KELLY MCEVERS, BYLINE: We usually see butterflies hanging out around flowers and drinking nectar. But scientists have made this startling discovery that there were butterflies long before there were many flowers.

SHAPIRO: President Trump is at Camp David for a weekend retreat with republican congressional leaders and some members of his cabinet. The goal is to plot out the GOP policy agenda for this year ahead.

PALCA: And here's what the computer came up with.


MCEVERS: We usually see butterflies hanging out around flowers and drinking nectar. But scientists have made this startling discovery that there were butterflies long before there were many flowers.

PALCA: Not perfect but you can certainly make out what Kelly McEvers is saying. Hershey says it's possible that Kelly and Ari's voices are quite different from the voices the computer trained on. And that's a problem, according to critics of the deep learning approach.

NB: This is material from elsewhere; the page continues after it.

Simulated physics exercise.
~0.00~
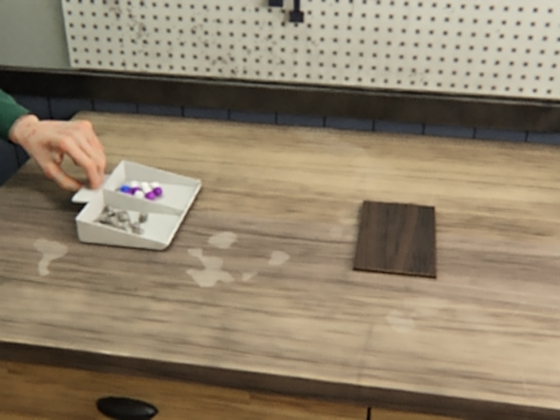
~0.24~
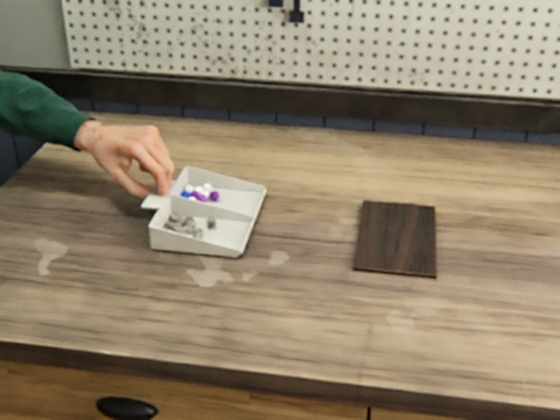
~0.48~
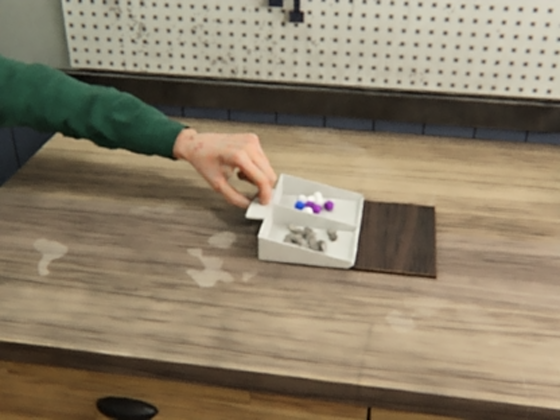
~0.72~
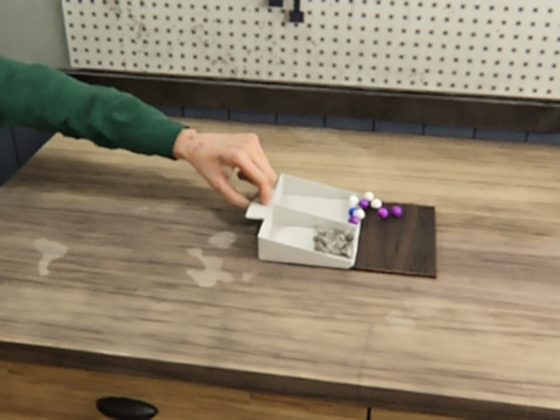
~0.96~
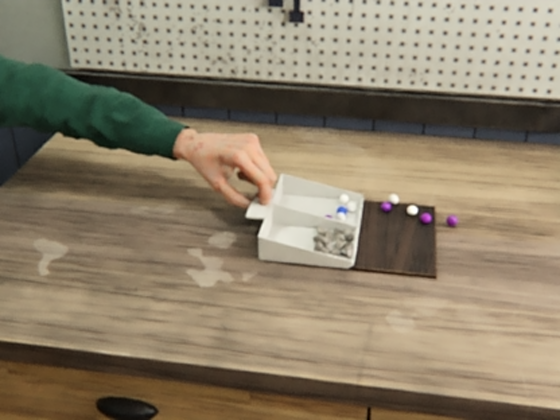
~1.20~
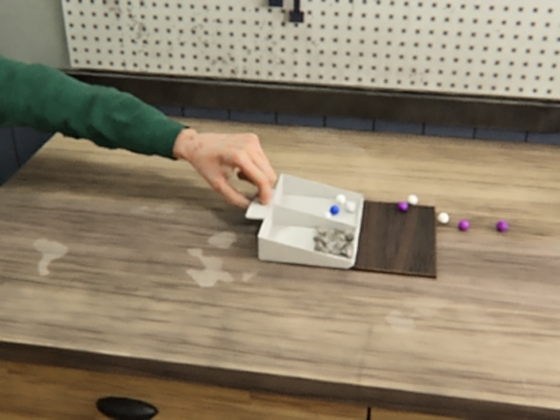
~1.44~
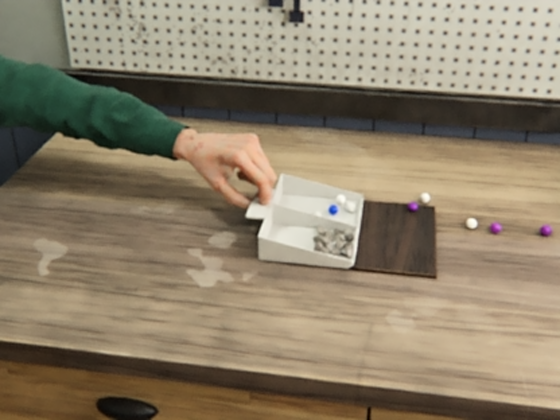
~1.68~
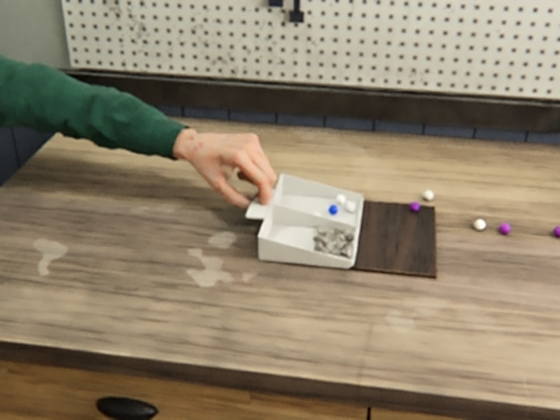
Wooden counter with a hand pushing a white divided tray right to a dark board, some beads rolling out, grey pieces staying inside.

GARY MARCUS: You need a lot of data to make this kind of technique work.

PALCA: Gary Marcus is a psychologist who works on artificial intelligence at New York University. In some ways, deep learning resembles how scientists think the brain learns. The brain is made up of about 100 billion or so neurons. Scientists think the connections among these neurons change as people learn a new task. Something similar is going on inside a computer. But human brains learn a lot of stuff on their own. Marcus says for deep learning, you need a lot of data to train the computer.

MARCUS: And sometimes you can't find that data.

PALCA: Marcus worries people may be too enthralled with this approach to see its limitations.

MARCUS: One of the key questions about AI right now in practical terms is how risky is it if I make a crazy error?

PALCA: So let's say the computer in a driverless cars sees someone wearing a T-shirt with a picture on it of a highway receding into the distance. It's just possible the computer would be misled that the road on the shirt was a real road.

MARCUS: They make a mistake. They're not perfect. And the question is how much does that cost you?

PALCA: He says if you're using artificial intelligence to pick songs people might like, an error is hardly catastrophic.

MARCUS: But if you made a pedestrian detector that's 99 percent correct, that sounds good but then you do the math and think about how many people would die every day if you had, you know, a fleet of those cars and it's really not very good at all.

PALCA: But computer scientist Astro Teller is more positive about what AI can do. He heads a Google spinoff company called X. He says even if they don't always get it right, cars equipped with AI computers are likely to do way better than humans in unexpected situations. But he also believes deep learning has its limits.

ASTRO TELLER: Most people in the field of artificial intelligence are excited about deep learning and the progress that it's making, but I think very few of them think that it's going to be the whole nut.

PALCA: Teller is convinced researchers will come up with new AI techniques that will make computers much smarter than they are today.

TELLER: I don't think that there are any inherent limits in the kinds of problems that computers can solve. And I hope that there aren't any limits.

PALCA: Of course, no limits poses its own set of interesting questions. Joe Palca, NPR News.